Aktualności

Robiąc zakupy w sieci stracili pieniądze. Uważajmy na oszustów!

Zamościanin skorzystał z zamieszczonej na portalu oferty sprzedaży roweru. Za towar zapłacił 1500 zł. Jednak przesyłki nie otrzymał. W podobny sposób oszukana została mieszkanka gminy Miączyn. 18-latak zdecydowała się na zakup telefonu, za który zapłaciła 1050 zł. Do niej również towar nie dotarł. Uważajmy na oszustów i chrońmy się przed utratą pieniędzy.

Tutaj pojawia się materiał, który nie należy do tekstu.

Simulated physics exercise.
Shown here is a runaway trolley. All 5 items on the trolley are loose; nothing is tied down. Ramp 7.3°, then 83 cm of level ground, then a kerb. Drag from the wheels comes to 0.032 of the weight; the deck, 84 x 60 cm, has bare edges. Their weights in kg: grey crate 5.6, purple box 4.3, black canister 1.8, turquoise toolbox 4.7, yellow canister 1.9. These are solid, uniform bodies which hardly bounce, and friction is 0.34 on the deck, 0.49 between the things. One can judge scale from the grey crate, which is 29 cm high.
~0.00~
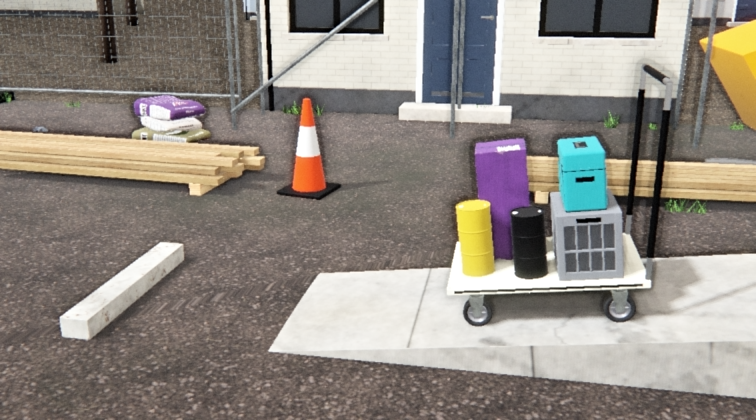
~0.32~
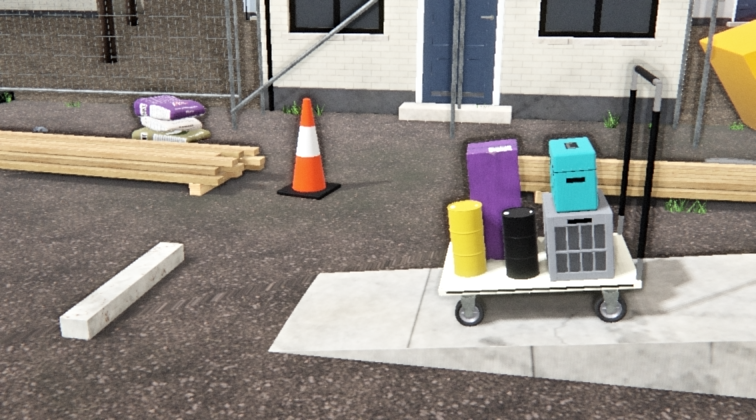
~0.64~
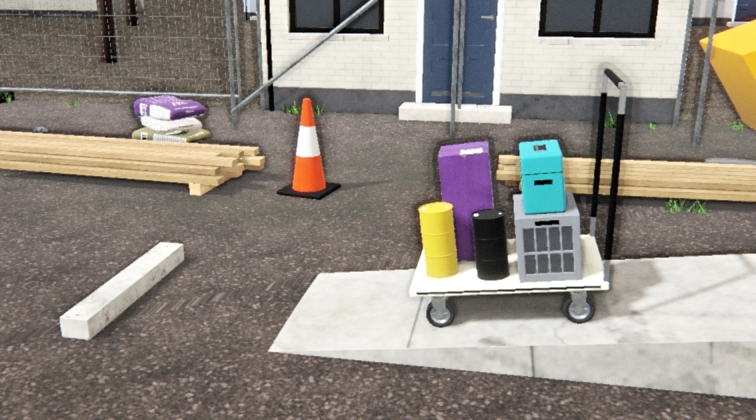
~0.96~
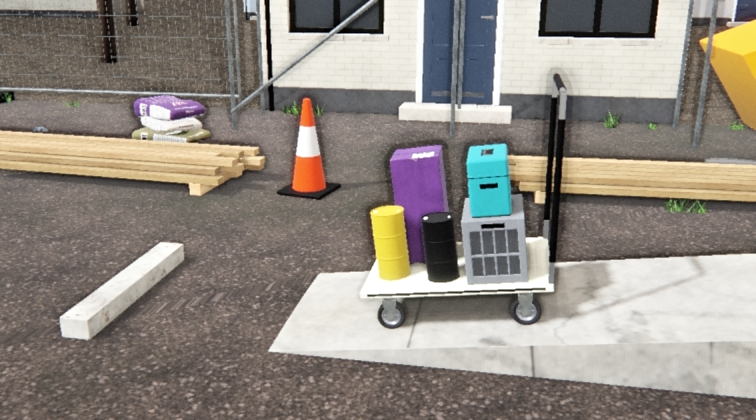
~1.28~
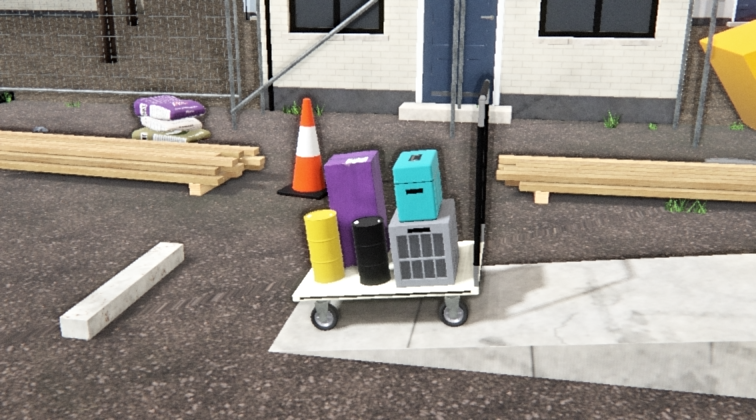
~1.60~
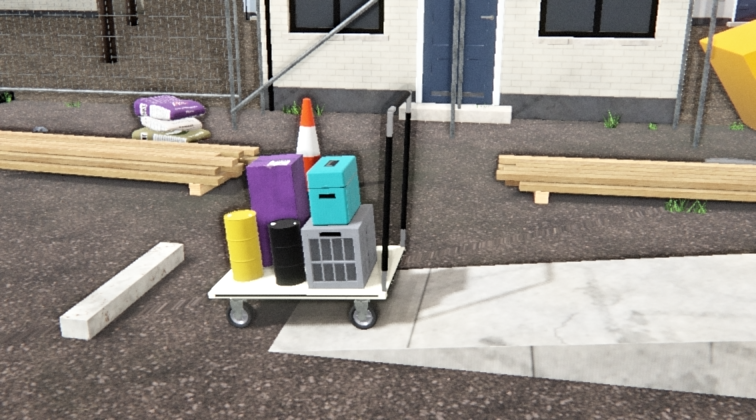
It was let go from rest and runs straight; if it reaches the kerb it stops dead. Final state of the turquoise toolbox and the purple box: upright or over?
Turquoise toolbox: Upright, purple box: Over.
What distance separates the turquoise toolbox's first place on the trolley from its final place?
Roughly 26 cm.
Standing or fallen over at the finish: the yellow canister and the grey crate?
The yellow canister falls over; the grey crate stays upright.
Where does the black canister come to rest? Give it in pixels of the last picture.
It comes to rest somewhere around (126, 245).
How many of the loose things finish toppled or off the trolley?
So, 2 in all.
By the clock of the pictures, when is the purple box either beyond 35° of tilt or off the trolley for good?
Around 2.4 s on the clock.
After 2.10 s, trolley at the kerb; purple box slid 11 cm near (160, 205); turquoise toolbox slid 11 cm near (203, 190); yellow canister slid 11 cm.
After 2.20 s, trolley at the kerb; yellow canister now off the trolley; turquoise toolbox slid 20 cm near (186, 189); purple box slid 19 cm near (145, 204).
After 2.30 s, trolley at the kerb; purple box tipped 4° from how it sat near (136, 203); turquoise toolbox slid 25 cm near (176, 189); black canister slid 24 cm.
After 2.70 s, trolley at the kerb; purple box now off the trolley; turquoise toolbox slid 27 cm near (173, 189); black canister slid 26 cm.
At rest (3.2 s), off the trolley and tipped over, purple box and yellow canister; not toppled but over 10 cm from the start, grey crate, black canister and turquoise toolbox. Seen from the same camera at the end, turquoise toolbox near (173, 189), purple box near (74, 260).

44-latek z Zamościa na portalu ogłoszeniowym zainteresował się ofertą sprzedaży roweru. Skontaktował się z wystawiającym ofertę i potwierdził, że oferta jest aktualna. Sprzedający mailem wysłał 44-latkowi numer rachunku, na który wpłacił pieniądze w kwocie 1500 złotych. Kolejnego dnia po dokonaniu przelewu sprzedawca zadzwonił do 44-latka i powiedział, że wysłał rower kurierem. Przesyłka jednak nie docierała do pokrzywdzonego. Zaniepokojony sytuacją próbował dodzwonić się do sprzedającego, jednak bezskutecznie – telefon był nieaktywny. Połączenia ponawiał kilka razy, jednak z takim samym rezultatem. Dodatkowo 44-latek zauważył, że konto sprzedającego na portalu ogłoszeniowym zostało wyłączone. To utwierdziło pokrzywdzonego w przekonaniu, że padł ofiarą oszusta. Sprawę zgłosił policjantom.

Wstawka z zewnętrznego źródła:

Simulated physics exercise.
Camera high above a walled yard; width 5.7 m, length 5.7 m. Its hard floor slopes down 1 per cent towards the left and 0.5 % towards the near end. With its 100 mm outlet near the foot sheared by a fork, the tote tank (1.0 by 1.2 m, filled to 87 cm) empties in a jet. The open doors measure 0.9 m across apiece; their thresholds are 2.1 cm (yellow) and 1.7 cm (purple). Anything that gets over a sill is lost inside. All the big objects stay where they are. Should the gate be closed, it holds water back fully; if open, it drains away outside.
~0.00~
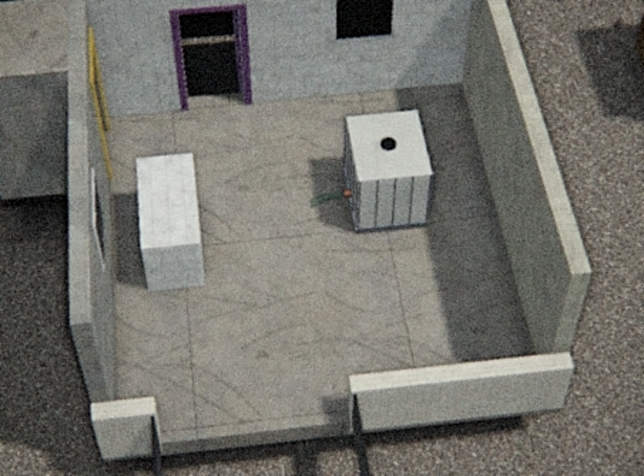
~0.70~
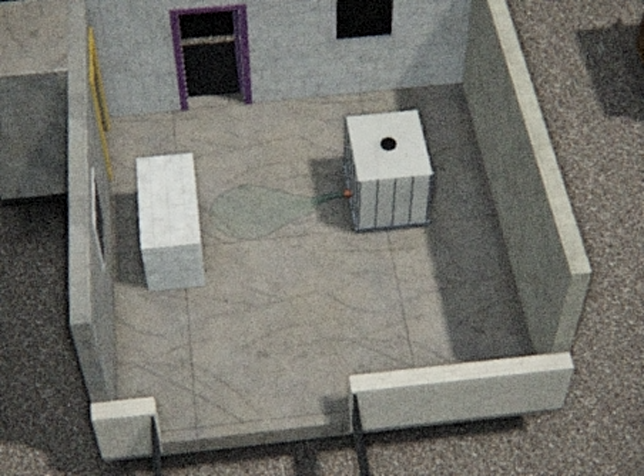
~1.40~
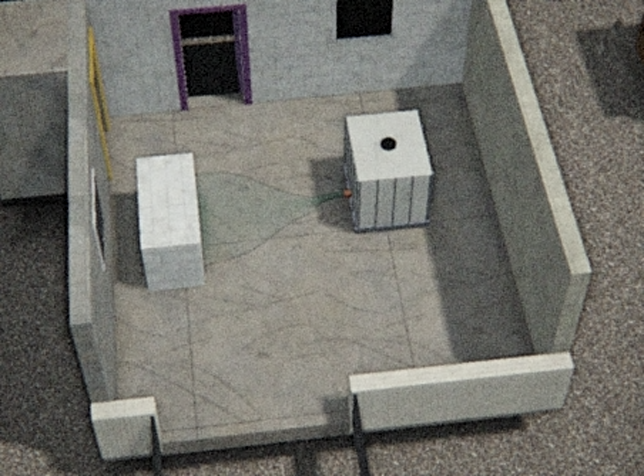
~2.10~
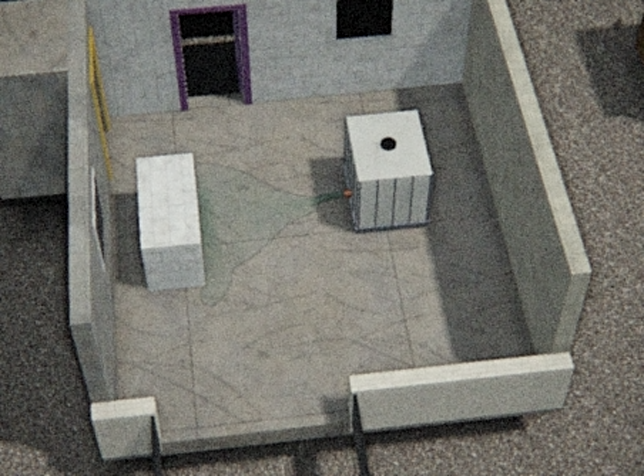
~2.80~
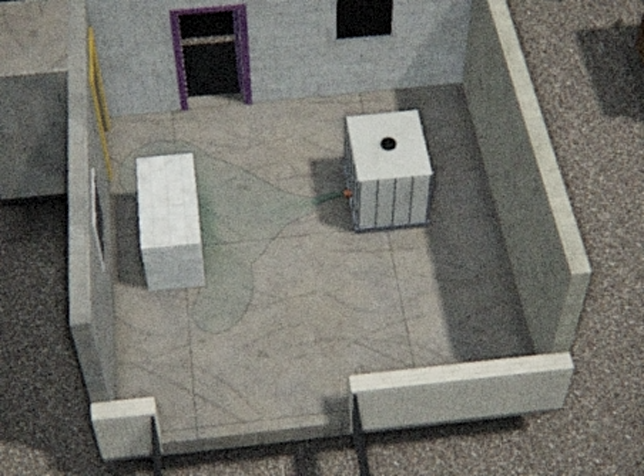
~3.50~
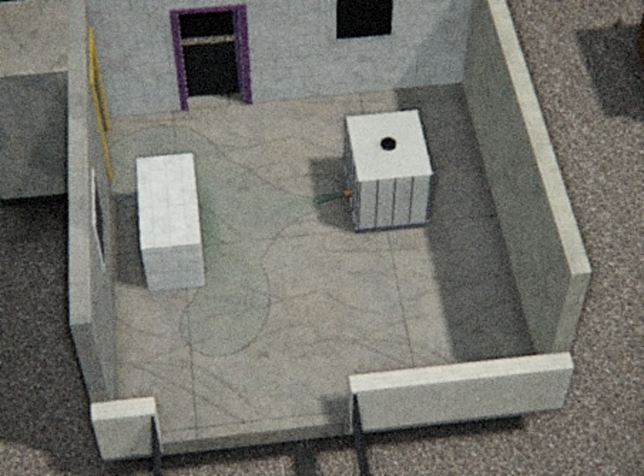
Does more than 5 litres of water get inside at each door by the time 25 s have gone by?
Yellow door: Yes; purple door: No.
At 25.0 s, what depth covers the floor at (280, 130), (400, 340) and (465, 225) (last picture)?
Around 0.6 cm, 0.0 cm and 0.0 cm.
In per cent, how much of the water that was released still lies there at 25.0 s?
About 60 in a hundred.
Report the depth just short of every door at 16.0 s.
Yellow 4.0 cm, purple 1.2 cm.
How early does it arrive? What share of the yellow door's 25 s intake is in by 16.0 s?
About 45 %.
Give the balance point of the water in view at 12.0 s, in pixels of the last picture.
Centre estimate: Near (194, 239).
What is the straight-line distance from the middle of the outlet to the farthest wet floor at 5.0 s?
Roughly 4.2 metres.
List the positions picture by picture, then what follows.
In the first picture, the jet has just started at (333, 196); the ground is still dry.
The second picture shows from the spout at (333, 196) the water has spread over 1.0 m2; its tip is at (214, 221), and it is 1.4 cm deep on average.
The third picture shows the jet leaves at (333, 196); the sheet reaches a hidden place, 2.7 m away, and wets 1.9 m2.
The fourth picture shows from the spout at (333, 196) the water has spread over 2.6 m2; its tip is at a hidden place, and it is 1.2 cm deep on average.
The fifth picture shows the jet leaves at (333, 196); the sheet reaches (123, 172), 3.6 m away, and wets 3.8 m2.
The sixth picture shows from the spout at (333, 196) the water has spread over 5.3 m2; its tip is at (110, 150), and it is 1.0 cm deep on average.
After 5.0 s water covers 25 % of the floor and is deepest (7 cm) near (209, 209); yellow door 2.4 cm at the sill, 0 L in, purple door not reached.
After 8.0 s water covers 40 % of the floor and is deepest (6 cm) near (210, 218); yellow door 3.3 cm at the sill, 1 L in, purple door 0.98 cm at the sill, 0 L in.
After 12.0 s water covers 50 % of the floor and is deepest (6 cm) near (210, 218); yellow door 3.7 cm at the sill, 9 L in, purple door 1.3 cm at the sill, 0 L in.
After 16.0 s water covers 50 % of the floor and is deepest (5 cm) near (211, 228); yellow door 3.8 cm at the sill, 18 L in, purple door 1.2 cm at the sill, 0 L in.
After 25.0 s water covers 50 % of the floor and is deepest (5 cm) near (318, 207); yellow door 3.7 cm at the sill, 40 L in, purple door 1.1 cm at the sill, 0 L in.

W podobny sposób oszukana została 18-letnia mieszkanka gminy Miączyn. Zawiadamiając o przestępstwie wyjaśniła policjantom, że zdecydowała się skorzystać z umieszczonej na portalu społecznościowym oferty sprzedaży telefonu komórkowego. Na wskazane przez sprzedawcę konto przelała 1050 złotych. Jednak nieuczciwy sprzedawca nie wywiązał się z umowy i nie wysłał jej zakupionego towaru.   

Przypominamy, że robiąc zakupy w sieci zawsze należy kierować się ograniczonym zaufaniem do sprzedającego. Należy korzystać tylko ze znanych i sprawdzonych portali sprzedażowych. Przed każdym zakupem w wirtualnym świecie należy zasięgnąć opinii o sprzedawcy i sprawdzić jego rzetelność czytając opinie, jakie w Internecie wystawili mu inni klienci. Należy też zwracać uwagę, czy sprzedawca podaje swój adres i stacjonarny numer telefonu. Dobrym rozwiązaniem jest zachowanie całej korespondencji ze sprzedawcą. Jeśli dojdzie do przestępstwa będzie ona stanowiła dowód w sprawie i ułatwi policjantom ustalenie oszusta.